The Gentle Mystery

Friday, 30 April 2010









I can't think of a better way to start this post than with these startling photos from carninscatola's flickr account. I like the unfinished quality of her photos, like there's something missing, or an untold story behind them. They're like an exercise in gentle mystery.

And that's how I felt when reading Into the Wild. I felt as if the novel promised more than it could deliver, and I don't mean that in a negative way as it was an intelligent and informative read about the life of Christopher McCandless. I just don't think that anybody can explain his intentions and desires, they seem to be locked away in some enigmatic space.

I read this book together with my mother, and I think we both came away from it with polar opposite perspectives. Today, I compared the bits she highlighted and annotated on her copy of the novel, with the passages that I have noted down. One particular passage has my name scribbled on it in big, capital letters:

"Even when we were little," says Carine, who was born three years after Chris, "he was very to himself. He wasn't antisocial - he always had friends, and everybody liked him - but he could go off and entertain himself for hours. He didn't seem to need toys or friends. He could be alone without being lonely."
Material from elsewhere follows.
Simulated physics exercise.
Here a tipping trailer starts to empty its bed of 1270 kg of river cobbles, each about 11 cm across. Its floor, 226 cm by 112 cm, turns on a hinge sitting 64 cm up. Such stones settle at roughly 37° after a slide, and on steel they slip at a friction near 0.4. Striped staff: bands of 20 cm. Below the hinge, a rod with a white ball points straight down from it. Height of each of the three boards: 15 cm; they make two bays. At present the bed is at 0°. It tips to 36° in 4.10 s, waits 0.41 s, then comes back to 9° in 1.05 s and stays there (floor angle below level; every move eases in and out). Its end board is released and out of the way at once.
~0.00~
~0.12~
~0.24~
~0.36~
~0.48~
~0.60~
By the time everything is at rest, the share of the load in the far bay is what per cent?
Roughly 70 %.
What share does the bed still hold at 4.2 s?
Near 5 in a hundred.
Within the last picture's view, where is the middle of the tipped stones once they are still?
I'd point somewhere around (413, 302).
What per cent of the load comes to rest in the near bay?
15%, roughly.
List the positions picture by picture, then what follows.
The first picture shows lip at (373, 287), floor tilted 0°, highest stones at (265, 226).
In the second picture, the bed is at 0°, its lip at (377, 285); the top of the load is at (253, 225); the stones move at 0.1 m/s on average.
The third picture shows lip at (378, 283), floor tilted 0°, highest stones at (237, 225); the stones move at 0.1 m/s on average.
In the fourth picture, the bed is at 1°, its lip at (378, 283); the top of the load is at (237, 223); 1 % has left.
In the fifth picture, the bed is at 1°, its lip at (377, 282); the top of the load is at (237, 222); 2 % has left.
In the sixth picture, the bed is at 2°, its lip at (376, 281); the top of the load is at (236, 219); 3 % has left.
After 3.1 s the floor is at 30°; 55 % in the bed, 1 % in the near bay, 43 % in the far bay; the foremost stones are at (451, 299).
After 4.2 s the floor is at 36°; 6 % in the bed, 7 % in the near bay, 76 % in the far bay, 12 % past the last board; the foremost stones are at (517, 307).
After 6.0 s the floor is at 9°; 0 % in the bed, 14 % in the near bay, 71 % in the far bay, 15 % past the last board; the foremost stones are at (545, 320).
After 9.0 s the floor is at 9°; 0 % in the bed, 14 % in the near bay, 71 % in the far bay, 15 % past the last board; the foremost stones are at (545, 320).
I asked my mother why she marked this passage with my name, her response was, "it sounds exactly like you." I think my mother read this story with Chris's mother in mind, rather than Chris. But her response made me wonder about the medium that we choose to pursue our desires through. Is it his philosophy that so troubles people, or is it simply the way that it was expressed?
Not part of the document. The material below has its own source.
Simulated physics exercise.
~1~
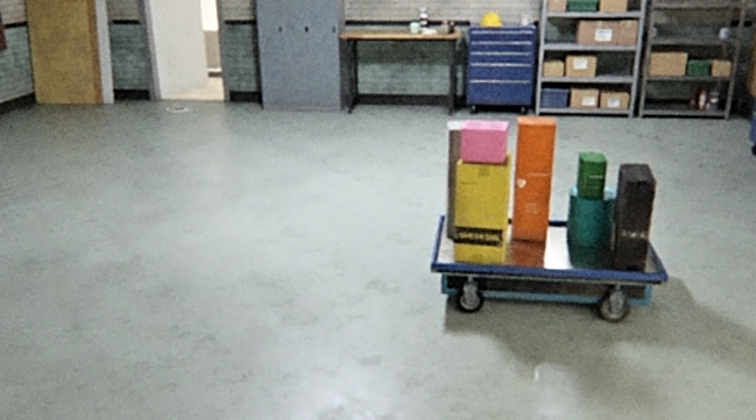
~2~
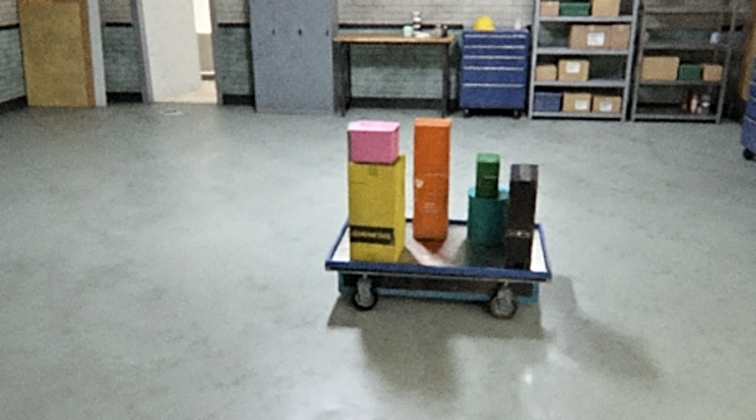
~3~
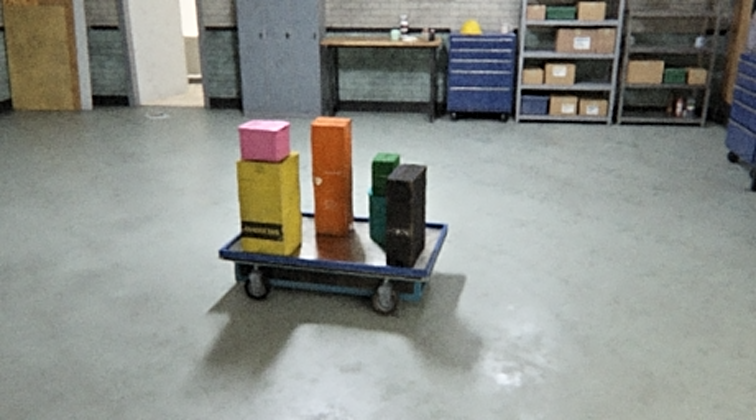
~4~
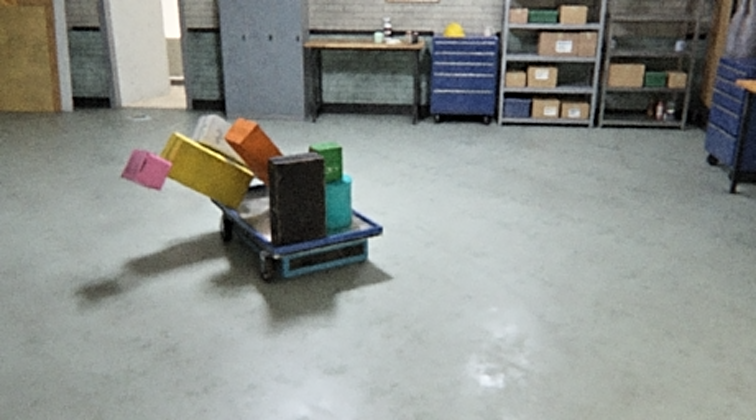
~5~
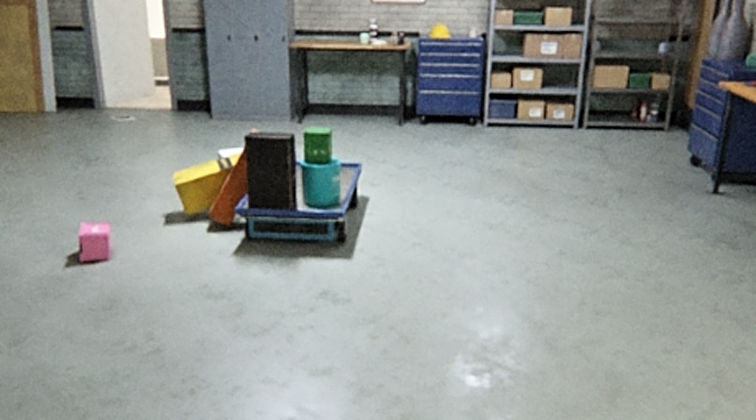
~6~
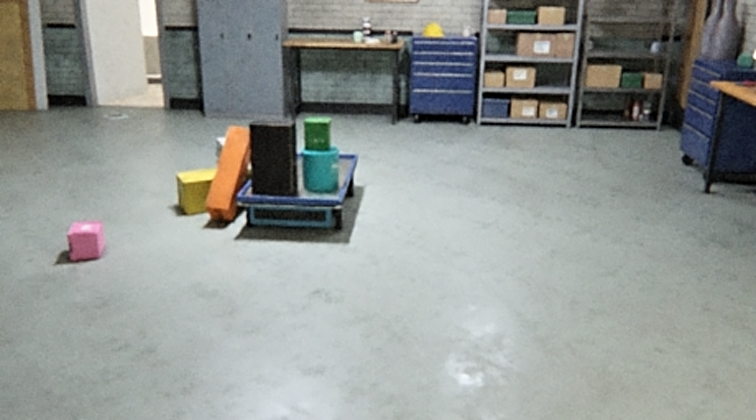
In a workshop, a loaded cart turns and stops as four of its items topple off.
As you can see, this weekend will be filled with writing for me ... happy, thoughtful weekend everyone.


heleen said...

First of all, the photography you included in this post is stunning. I'm going to check out her flickr photostream immediately!
Secondly, I'm fascinated with the concept of two people reading the same book from different perspectives. It's interesting how the same words can mean different things for different people... I just borrowed a novel from a friend and it'll be interesting to see how we both perceived the story once I'm done reading it.

Des said...

That is an excellent passage. Some people need constant interaction with other people. But I value my time and space for quiet reflection.

cinta / sepi / sayu said...

oh thank you dearest, yes i did. need so much practice though! these photographs....amazing. Xx

Lemon said...

these are ...(there is no word, exquisite, truthful,touchable and untouchable, beautiful)? thankyou for sharing!

Sundari said...

These photos are stunning, I see what you mean about the mysterious narrative. It really is interesting that you teamed these gentle photos with words about reading such a fascinating book (which I do intend to read, promise!)

bronwyn said...

i just picked this book up at a thrift shop. i absolutely relate to that passage. that was me exactly. i'm interested to see how i relate to the whole book. I just bookmarked that flickr stream. thanks for sharing. happy weekend to you.


i just bought into the wild and you have made me want to read it. that passage your mum highlighted about you reminds me of myself

Aron said...

I love the light and feel of these photos!

lyptis said...

Really lovely pictures, so dreamy.:)

Interesting, that u and ur mom like different, opposite parts of the book u were reading..

Hila said...

Thanks for your comments everyone :)

Make it Easy said...

oh wow, these are beautiful pictures!!

nadjasinblog said...

Beautiful photos

Hila said...


Kate said...

wow what beautiful snaps. lovely find. I have just found your blog, and I love it.